Tata Steel plans to enhance production capacity at its Kalinganagar plant in Odisha to 8 million tonnes per annum, from three mtpa, in anticipation of incremental demand from the Centre’s ambitious infrastructure spend of ₹4 lakh crore.

The company had earlier planned to double its capacity in Odisha to 6 mtpa by adding three million tonnes in the second phase. If implemented in a time-bound manner, the decision to add an extra 2 mtpa capacity in Odisha should bring down the overall cost of the much-delayed project.

TV Narendran, Managing Director, Tata Steel, told BusinessLine that having ramped up the capacity at Kalinganagar, the company reviewed the project and decided to go in for five mtpa instead of three mtpa by putting in a bigger blast furnace and retaining the same steel melting shop and hot strip mill as it will more capital efficient. The company has already received environment clearance for the project and the board will take a call in a month or two, he added.

Not as costly

Without commenting on the proposed investment, he said the company has already made a substantial investment in Kalinganagar and the second phase will not cost as much as the first.

As per the industry standard, a greenfield project of 1 mtpa of steel capacity calls for an investment of $1 billion (about ₹6,400 crore). However, brownfield projects costs much less.

Despite their huge debt, rising bad loans and uncertainty over demand, steel companies have announced capacity addition to protect their market share in case the anticipated demand from infrastructure projects materialises, as envisaged by the government.

Last month, JSW Steel said it would spend ₹15,000 crore at its Dolvi plant in Maharahstra to double capacity from 5 mtpa to 10 mtpa by 2020. Tata Steel itself is adding one mtpa to its 10 mtpa Jamshedpur plant through brownfield expansion.

Asked whether banks are willing to lend to the company given the concern over bad loans in the sector, Narendran said that the high debt and other matrix of the company may not be among the best, but banks definitely have comfort with the Tata Group as it is still a marquee customer and has never defaulted on repayment.

“The question is whether we want to add more debt in our books. We are weighing various options to fund the project,” he said.

Last year, the company raised ₹8,000-10,000 crore by selling equity investments in group companies and has almost exhausted that option now.
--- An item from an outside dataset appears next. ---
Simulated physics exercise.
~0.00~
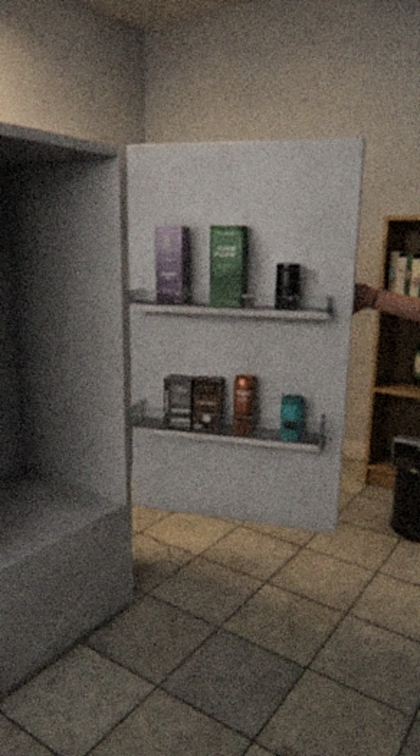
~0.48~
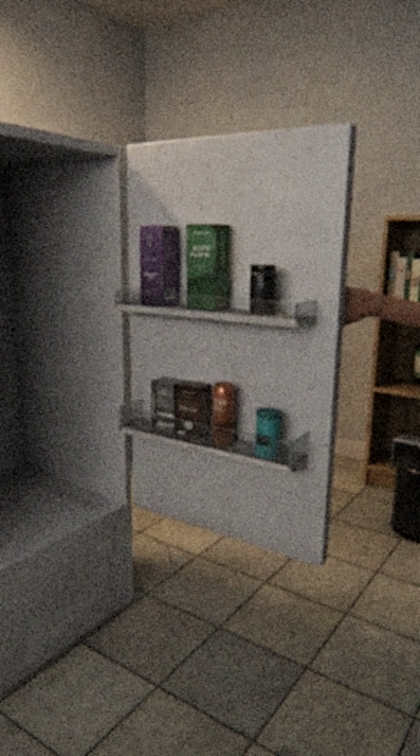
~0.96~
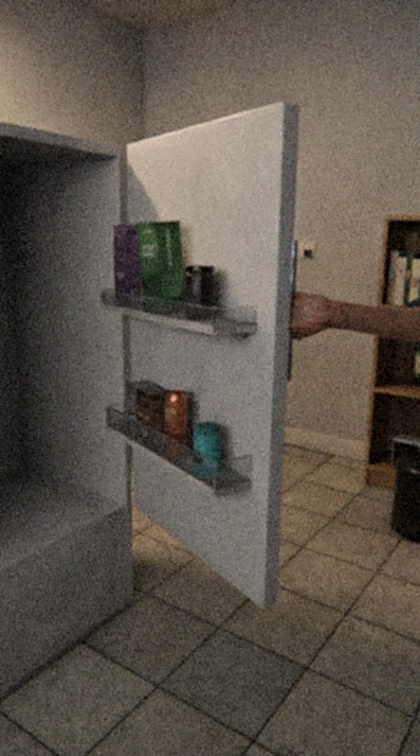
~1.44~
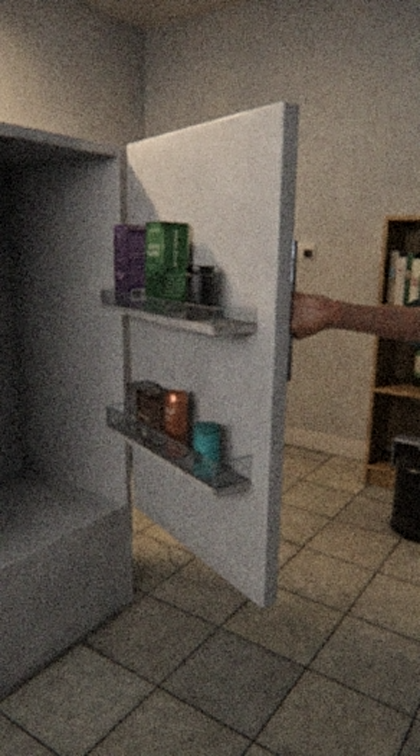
The cooler door swings partway closed until a hand stops it, its items still racked.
Tata Steel has a debt of ₹85,000 crore and registered an Ebitda of about ₹17,000 crore last fiscal.

“If the steel prices help we would like to reduce our debt faster and move on, but it was beyond steel companies’ control and it was a perfect storm of sorts. We had issues in Europe, problems in commissioning Kalinganagar, we had our mines closed and steel prices dropped. I do not thing there was anything more to add to the list of things that went wrong,” he said.

“Closure of mines and steel prices dropping to decade-low levels were some of the challenges we faced, The company has come out of all these problems and is in a better position today,” he said.

The Kalinganagar plant is currently producing at 2-2.3 lakh tonnes and it will be fully ramped up when it reaches the production level of 2.5 lakh tonnes.

“The production at Kalinganagar is not constrained by our ability to produce but by the logistics, like sourcing raw material, getting the ferro-chrome and enabling railway line and roads in place,” he said.

Commercial production at the new Tata Steel plant in Odisha started last May and most companies look to ramp up in 18 months, said Narendran.